U.S. Detains Two Iranians In Iraq

Iraqi President Jalal Talabani gestures as he talks to reporters in his office in Baghdad, Iraq, Sunday, Dec. 10, 2006. Talabani harshly criticized the bipartisan report recommending changes to U.S. war policies, saying it contained some "very dangerous" recommendations that would undermine the sovereignty of Iraq. AP Photo/Samir Mizban

U.S. troops in Iraq detained at least two Iranians and released two others who had diplomatic immunity in an exercise the White House says may support its charge that Iran is helping fuel the insurgency there.

Two of those detained were visiting as guests of Iraqi President Jalal Talabani, his spokesman said.

The White House confirmed the detentions.

"We suspect this event validates our claims about Iranian meddling, but we want to finish our investigation of the detained Iranians before characterizing their activities," White House spokesman Alex Conant said Monday. "We will be better able to explain what this means about the larger picture after we finish our investigation."

He said that a routine raid on suspected insurgents netted the Iranians. Two had diplomatic immunity and were released to the Iraqi government (GOI), which then released them to Iran, Conant said.

"We continue to work with the GOI on the status of the remaining detainees," Conant said. "That investigation is going well."

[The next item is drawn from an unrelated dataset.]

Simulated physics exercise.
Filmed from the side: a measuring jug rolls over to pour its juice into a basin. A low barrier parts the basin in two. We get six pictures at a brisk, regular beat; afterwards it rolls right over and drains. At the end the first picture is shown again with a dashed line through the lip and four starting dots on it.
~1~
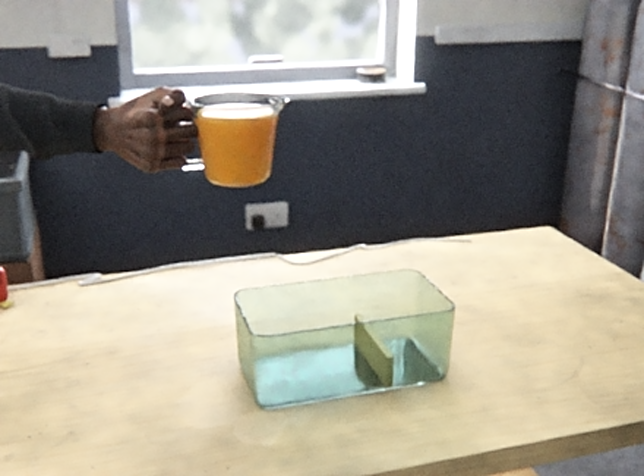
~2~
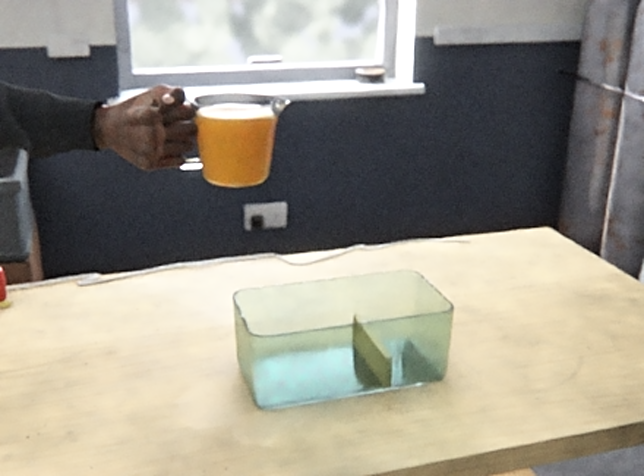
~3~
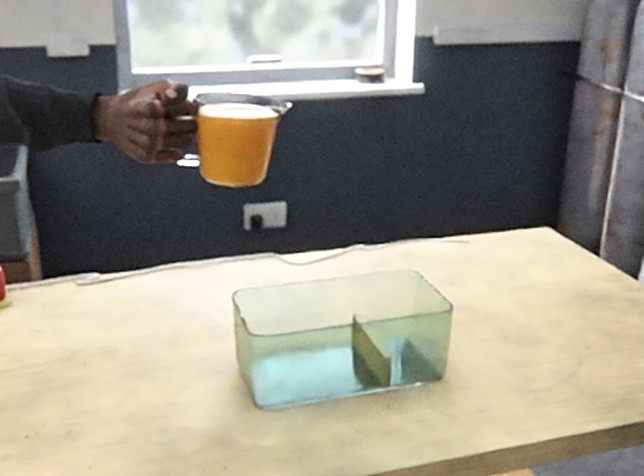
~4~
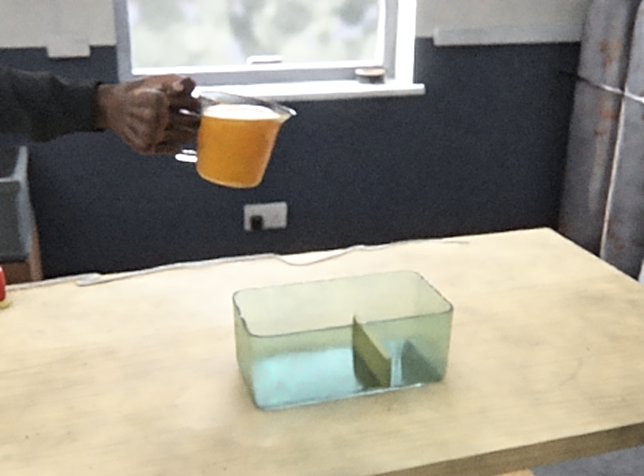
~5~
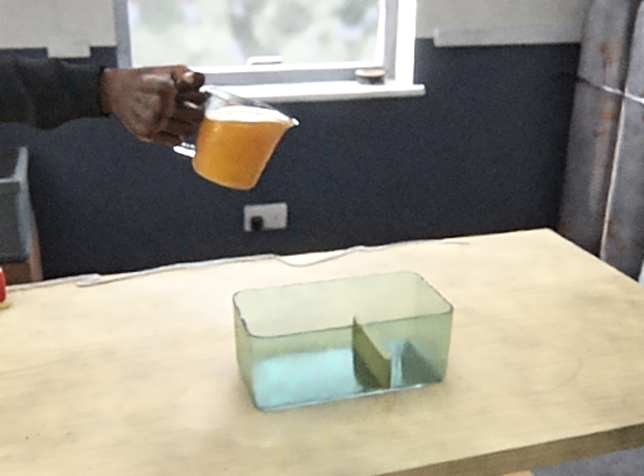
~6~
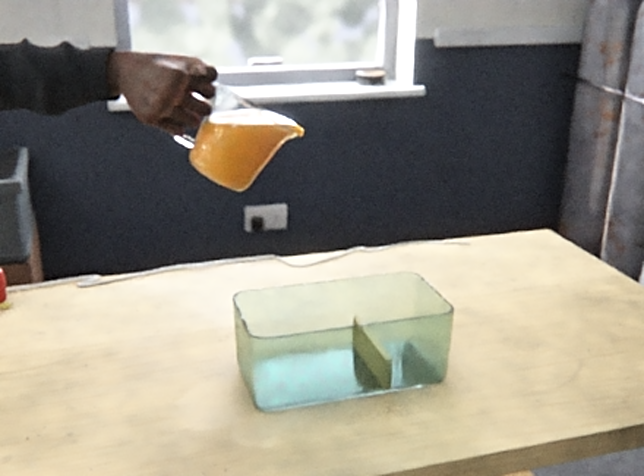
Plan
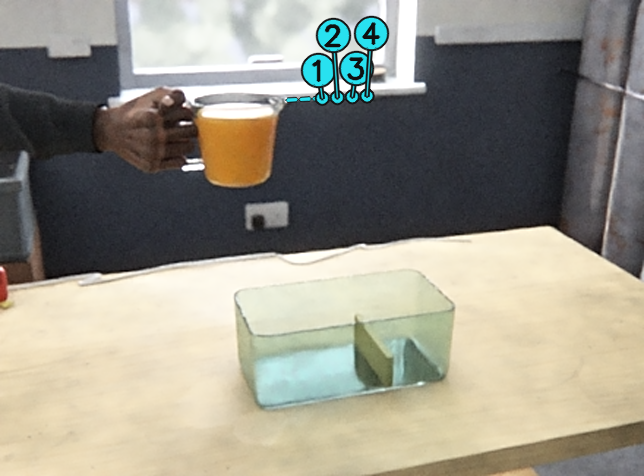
A hand tilts a jug of orange juice rightward above a divided basin until juice reaches its lip.
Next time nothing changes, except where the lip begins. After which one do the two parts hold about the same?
1 is best.
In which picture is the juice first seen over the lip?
Picture 6.
On the marked copy, 1 at (322, 98); 2 at (337, 97); 3 at (352, 96); 4 at (367, 95).
Choosing 1, about 47 % ends left of the wall and 49 % right of it; 4 % is lost outside.
Choosing 2, about 21 % ends left of the wall and 75 % right of it; 4 % is lost outside.
Choosing 3, about 25 % ends left of the wall and 69 % right of it; 6 % is lost outside.
Choosing 4, about 32 % ends left of the wall and 63 % right of it; 5 % is lost outside.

The incident comes at a delicate diplomatic time. The Iranian president, Mahmoud Ahmadinejad is trying to expand Iran's role in Iraq as a counter to U.S. influence in the Gulf region. The Bush administration, meanwhile, has resisted pressure for a diplomatic push that would involve all of Iraq's neighbors — including Iran and Syria.

The New York Times reported Monday that U.S. forces were holding four Iranians, including some seized at the compound of Abdul-Aziz al-Hakim, the leader of the largest Shiite bloc in Iraq's parliament, who met with President Bush earlier this month at the White House. The Times said U.S. forces also stopped an Iranian embassy car last week and detained two Iranian diplomats, their Iranian guards and an Iraqi driver. The diplomats were later released by Iraq, it said.

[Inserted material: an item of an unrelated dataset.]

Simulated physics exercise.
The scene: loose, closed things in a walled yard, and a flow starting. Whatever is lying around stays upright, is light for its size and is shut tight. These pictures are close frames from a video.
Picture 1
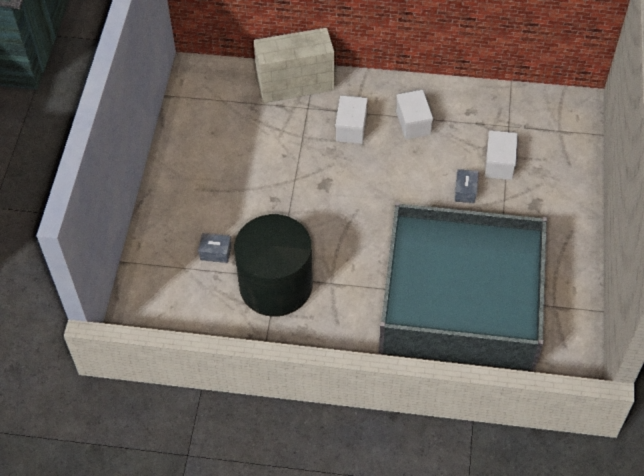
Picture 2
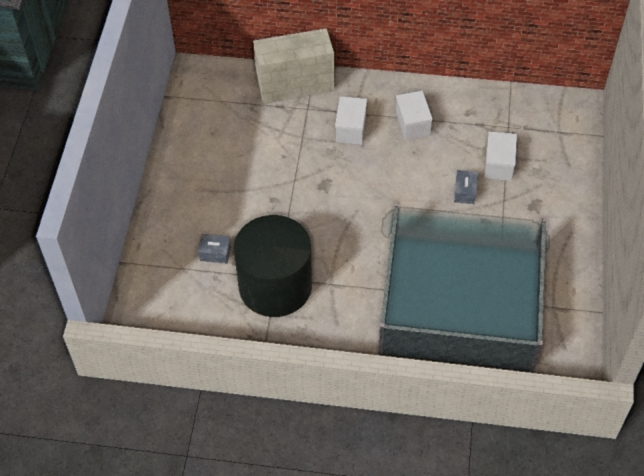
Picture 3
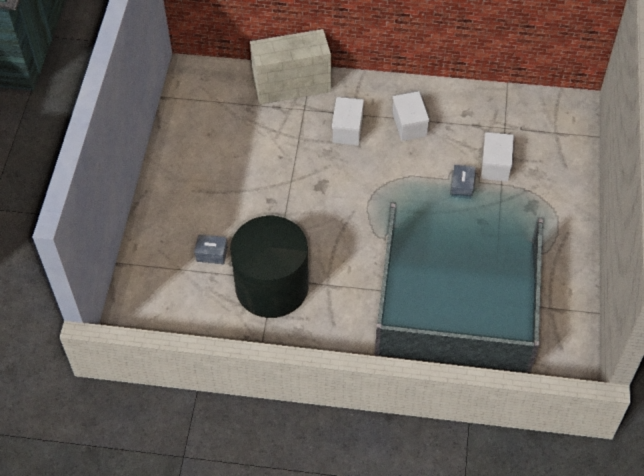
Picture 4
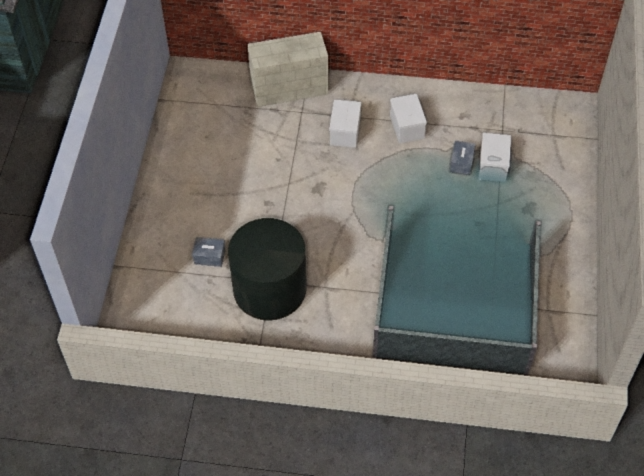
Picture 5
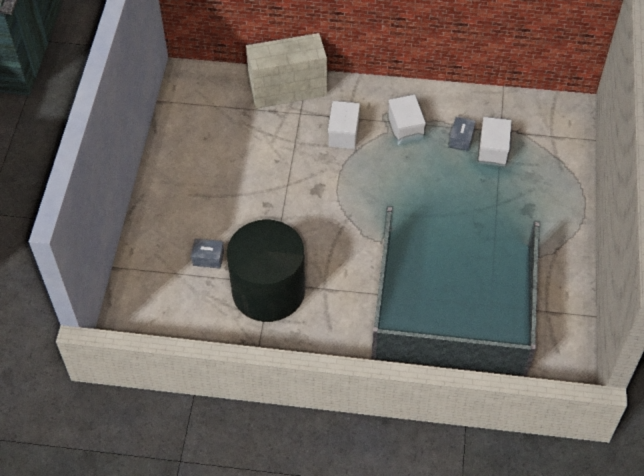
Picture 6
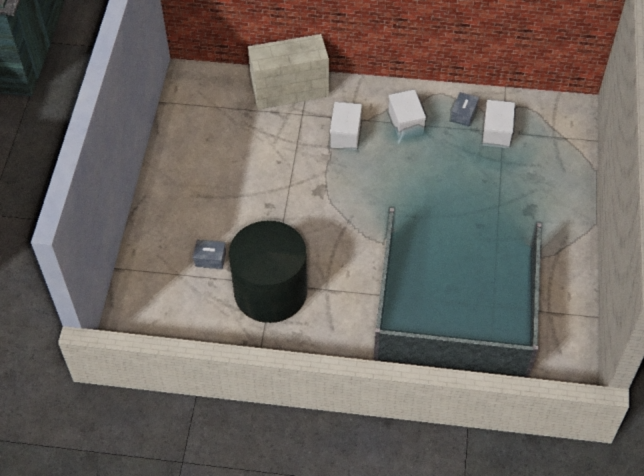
In a walled yard, water spreads from an open-ended tank and pushes small boxes toward the brick wall.
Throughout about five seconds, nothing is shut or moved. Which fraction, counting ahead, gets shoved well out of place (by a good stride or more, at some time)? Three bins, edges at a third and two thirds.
At minimum two thirds of the things get pushed well away.
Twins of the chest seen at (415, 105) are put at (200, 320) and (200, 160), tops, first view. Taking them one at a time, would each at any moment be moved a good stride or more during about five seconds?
Taking the two as listed, the first stopped before it and the second reached the mark.
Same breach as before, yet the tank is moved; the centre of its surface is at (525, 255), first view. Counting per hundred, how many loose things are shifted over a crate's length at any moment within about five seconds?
Estimate: Close to 100 per cent.
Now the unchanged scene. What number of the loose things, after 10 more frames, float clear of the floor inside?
By my reckoning the number comes out at 3.
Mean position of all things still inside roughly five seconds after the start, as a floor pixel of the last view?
Mean position: About (291, 230).
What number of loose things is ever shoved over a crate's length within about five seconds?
The count is 5.
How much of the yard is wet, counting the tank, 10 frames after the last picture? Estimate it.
Near 55 %.
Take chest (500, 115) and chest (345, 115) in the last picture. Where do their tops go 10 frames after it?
About (525, 71) and (309, 96).
A moment on, 3 of 5 are well off their spots; 1 afloat.
Next, 4 of 5 are well off their spots; 3 afloat.
Later, 4 of 5 are well off their spots; 3 afloat.
In the end, 5 of 5 are well off their spots, and 5 have been at some point; 5 afloat.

Hakim is not only one of Iraq's leading Shiites, reports CBS News chief White House correspondent Jim Axelrod, he is often thought of as an alternative to Iraqi Prime Minister Nouri al-Malikial if al-Maliki proves unable to control the violence. In fact, Hakim was at the White House three weeks ago and that's one of the reasons why.

"Two Iranians who are in Iraq at the invitation of the president have been apprehended by the Americans," said Hiwa Osman, Talabani's media adviser. "The president is unhappy about it."

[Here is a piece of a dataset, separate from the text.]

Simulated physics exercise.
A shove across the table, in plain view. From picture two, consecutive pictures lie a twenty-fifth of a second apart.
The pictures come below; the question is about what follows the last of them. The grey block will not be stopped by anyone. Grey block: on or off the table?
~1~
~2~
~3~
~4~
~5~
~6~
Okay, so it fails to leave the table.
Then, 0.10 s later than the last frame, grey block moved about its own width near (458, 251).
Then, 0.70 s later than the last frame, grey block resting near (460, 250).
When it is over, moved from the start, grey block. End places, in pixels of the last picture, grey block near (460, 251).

Osman had no further details. At the White House, Conant declined to characterize the Iranians' activities until the investigation is concluded. "

"We continue to work with the GOI (Government of Iraq) on the status of the remaining detainees," Conant said. "That investigation is going well."

A Pentagon official, speaking on condition of anonymity because of the delicacy of the situation, confirmed that Iranians had been among those detained during recent operations against people planning attacks against coalition forces and Iraqis.

The United States has accused Iran of supplying money, weapons components and training to Shiite militia in Iraq, as well as technology for roadside bombs, the biggest killer of American forces in Iraq. Iran says it only has political and religious links with Iraqi Shiites.

Late last month, Talabani visited Iran for two days of talks with government officials to seek their support in quelling the raging sectarian violence in Iraq. Iran, a Shiite Muslim country, has considerable influence among Iraq's Shiite majority — elements of which have been blamed for the bulk of the recent attacks.

Talabani is a member of Iraq's Kurdish minority, but he had close ties with Iranian officials before Saddam Hussein was overthrown by the U.S.-led invasion in 2003.